Paris’s museums and galleries number among the world’s finest, and, with the tradition of state cultural endowment very much alive, their collections are exceedingly well displayed. The art of conversion – the Musée d’Orsay from a train station, the Cité des Sciences from abattoirs, and smaller, more specialized museums from neglected mansions and palaces – has given the great collections unparalleled locations. The Impressionists at the Musee d’Orsay and Marmottan, the moderns at the Palais de Tokyo, the ancients in the Louvre, Picasso and Rodin with their own individual museums – all repay a visit.

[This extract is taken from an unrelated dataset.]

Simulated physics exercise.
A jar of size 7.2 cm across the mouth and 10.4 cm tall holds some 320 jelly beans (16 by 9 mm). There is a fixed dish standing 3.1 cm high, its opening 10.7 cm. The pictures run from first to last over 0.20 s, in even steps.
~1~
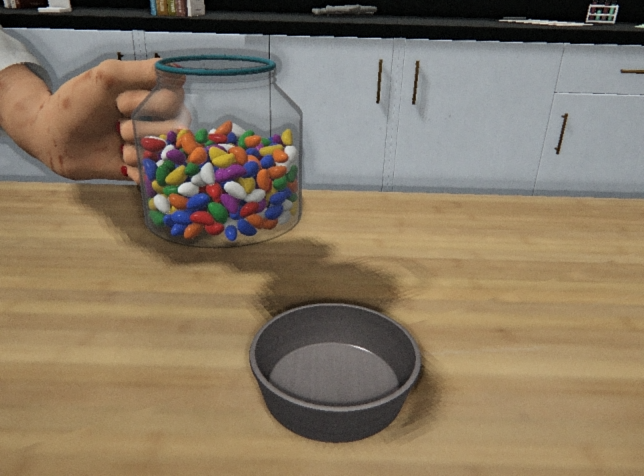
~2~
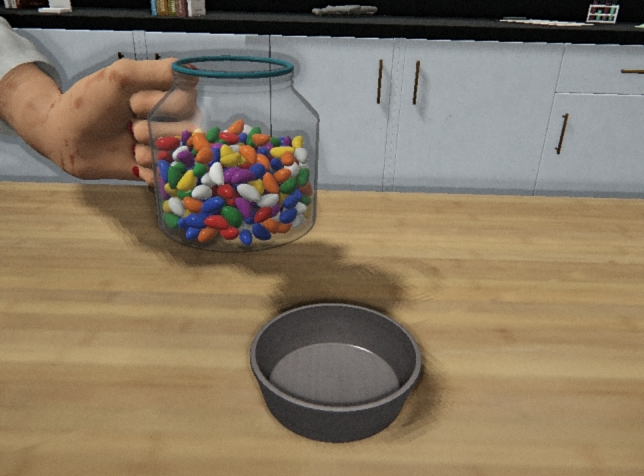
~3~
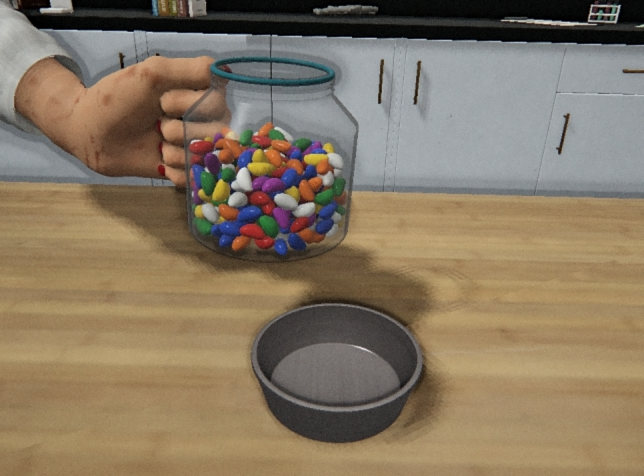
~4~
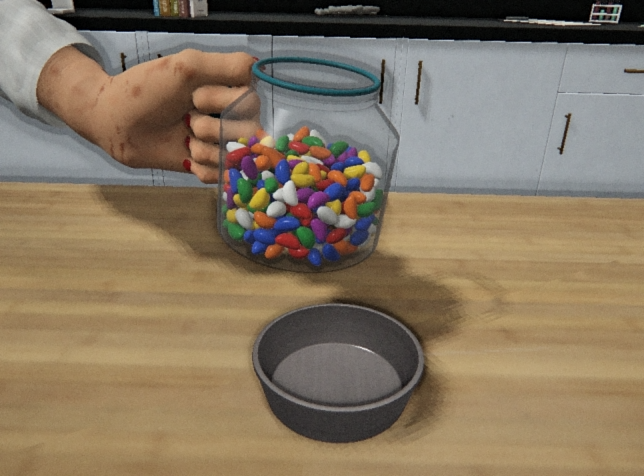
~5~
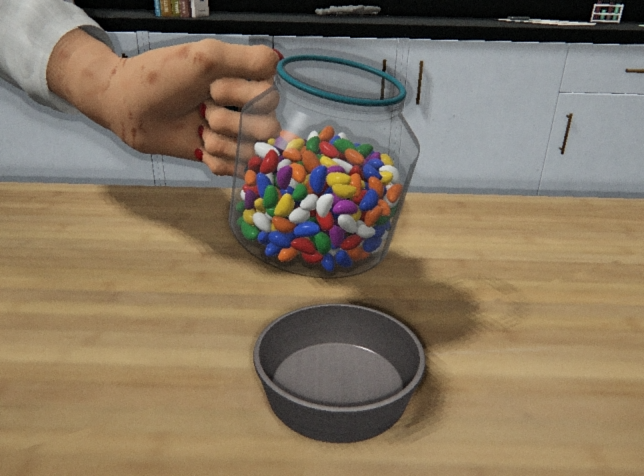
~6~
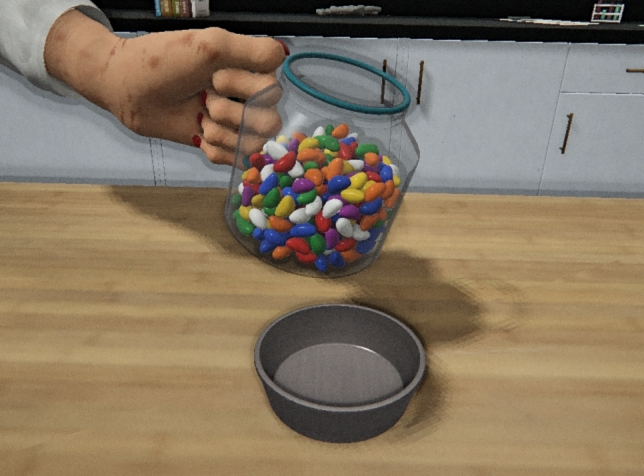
A hand carried a clear jar of colorful jelly beans to the right above a wooden counter, closer to a round gray dish, then tilted it slightly toward the right.
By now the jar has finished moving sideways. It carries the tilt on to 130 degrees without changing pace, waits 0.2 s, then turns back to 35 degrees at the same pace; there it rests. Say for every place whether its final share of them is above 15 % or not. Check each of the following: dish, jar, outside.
Dish - above; jar - above; outside everything - not above.
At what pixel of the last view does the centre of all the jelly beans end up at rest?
Around (352, 256).
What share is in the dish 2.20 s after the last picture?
Share at that time: Close to 40 %.
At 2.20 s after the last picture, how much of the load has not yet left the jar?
Close to 50 per cent, I'd reckon.
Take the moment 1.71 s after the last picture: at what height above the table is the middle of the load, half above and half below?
That would be some 10 centimetres.
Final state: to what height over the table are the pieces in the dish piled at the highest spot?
Around 4.5 centimetres above the table.
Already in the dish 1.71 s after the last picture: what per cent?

In addition, there’s the contemporary scene in the commercial galleries that fill the Marais, St-Germain, the Bastille and the area around the Champs-Elysees, and an ever-expanding range of museums devoted to other areas of human endeavour – science, history, decoration, fashion and performance art.

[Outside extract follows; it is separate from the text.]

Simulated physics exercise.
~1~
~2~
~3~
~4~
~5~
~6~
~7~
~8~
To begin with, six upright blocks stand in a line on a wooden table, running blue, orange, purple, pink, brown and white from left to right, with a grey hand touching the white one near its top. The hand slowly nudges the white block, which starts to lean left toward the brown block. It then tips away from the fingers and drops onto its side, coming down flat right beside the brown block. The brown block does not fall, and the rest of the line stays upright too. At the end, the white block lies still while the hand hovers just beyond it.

Few cities can compete with the thousand-and-one cafés, bars and restaurants that line every Parisian street and boulevard. The variety of style and decor is hard to beat too, ranging from ultra-modern and innovative to traditional, from scruffy to palatial. The restaurant choice is not just French, but includes a tempting range of cuisines that draws from every ethnic origin represented among the city’s millions and caters to every pocket.

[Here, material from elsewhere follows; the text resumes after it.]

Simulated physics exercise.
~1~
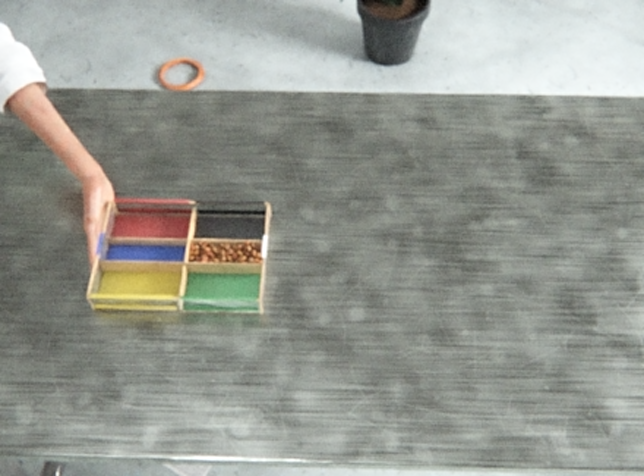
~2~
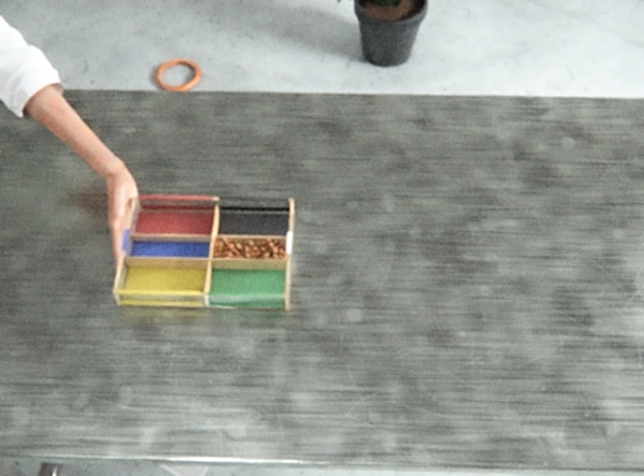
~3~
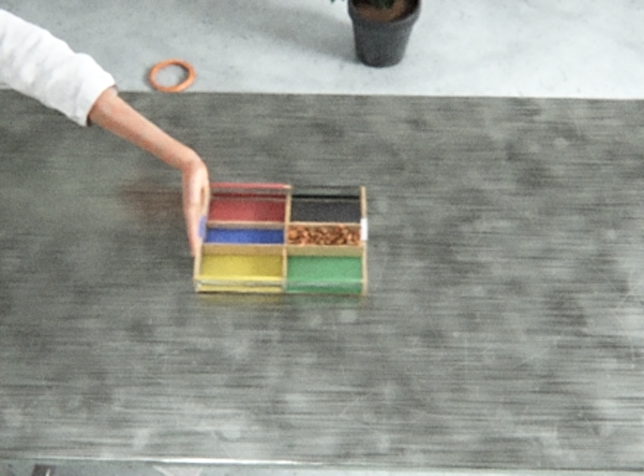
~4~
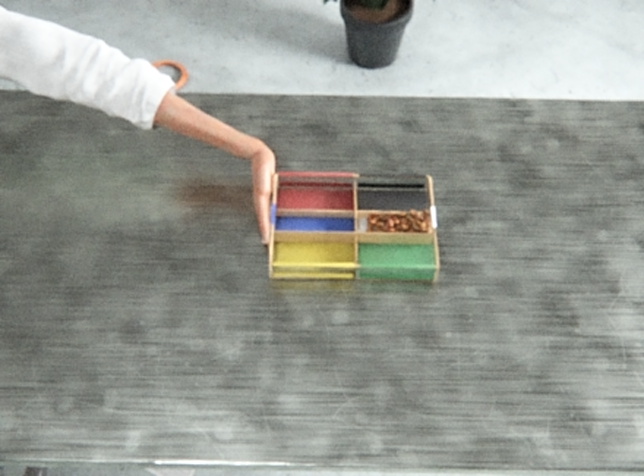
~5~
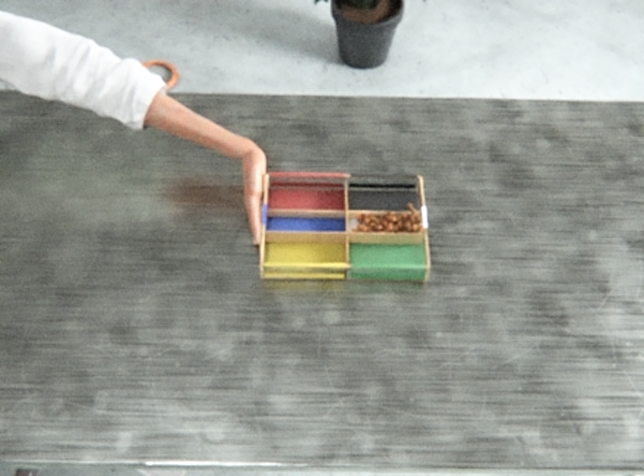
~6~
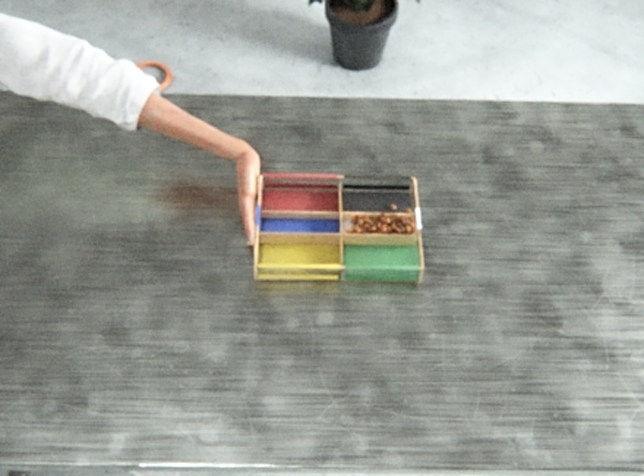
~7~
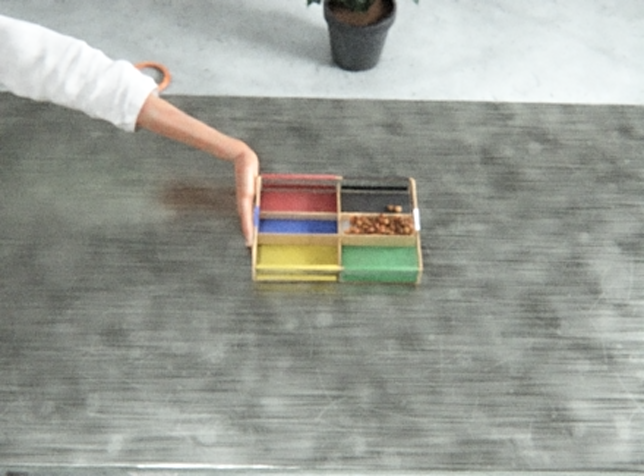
A hand in a white sleeve grips the left side of a shallow divided tray on a streaky dark grey tabletop, seen from above. The tray's compartments are red, black, blue, yellow and green, with brown kibble filling the white one at middle right. Behind the table, an orange ring and a dark potted plant sit on a pale floor. The hand slides the tray rightward, gaining speed, then stops it near the middle. The kibble shifts within its compartment, a few bits bunching toward the black section, and finally rests almost entirely in the white one.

The city entertains best at night, with a deserved reputation for outstanding film and music. Paris’s cinematic prowess is marked by annual film festivals, with a refreshing emphasis on art, independent and international films. Music is equally revered, with nightly offerings of excellent jazz, top-quality classical, avant-garde experimental, international rock, West African soukous and French-Caribbean zouk, Algerian rai, and traditional chansons.

If you’ve time, you should certainly venture out of the city to one of the attractions detailed in Part Four of the guide. The region surrounding the capital, the Ile-de-France, is dotted with cathedrals and chateaux, such as Chartres, Versailles and Fontainebleau, as stunning and steeped in history as the city itself. An equally accessible excursion from the capital is that most un-French of attractions, Disneyland Paris, which is covered in its own separate chapter.

WHEN TO GO

The best time to visit Paris is largely a question of personal taste. The city has a more reliable climate than Britain, with uninterrupted stretches of sun (or rain) year round. However, while it maintains a vaguely southern feel for anyone crossing the English Channel, Mediterranean it is not. Winter temperatures drop well below freezing, with sometimes biting winds. If you’re lucky, spring and autumn will be mild and sunny; in summer it can reach the 30s°C (80s°F).

In terms of pure aesthetics, winter sun is the city’s most flattering light, when the pale shades of the older buildings become luminescent without any glare, and the lack of trees and greenery is barely relevant. By contrast, Paris in high summer can be choking, with the fumes of congested traffic becoming trapped within the high narrow streets, and the reflected light in the city’s open spaces too blinding to enjoy.

One of the quietest times of year to visit is during the French summer holidays from July 15 to the end of August, when large numbers of Parisians desert the city for the coast or mountains. However, many of the city’s shops and restaurants will be closed during this period. There is, too, the commercial calendar to consider – fashion shows, trade fairs and the like. Paris hoteliers warn against September and October, and finding a room even at the best of times can be problematic. Early spring, autumn if you book ahead, or the midwinter months will be most rewarding.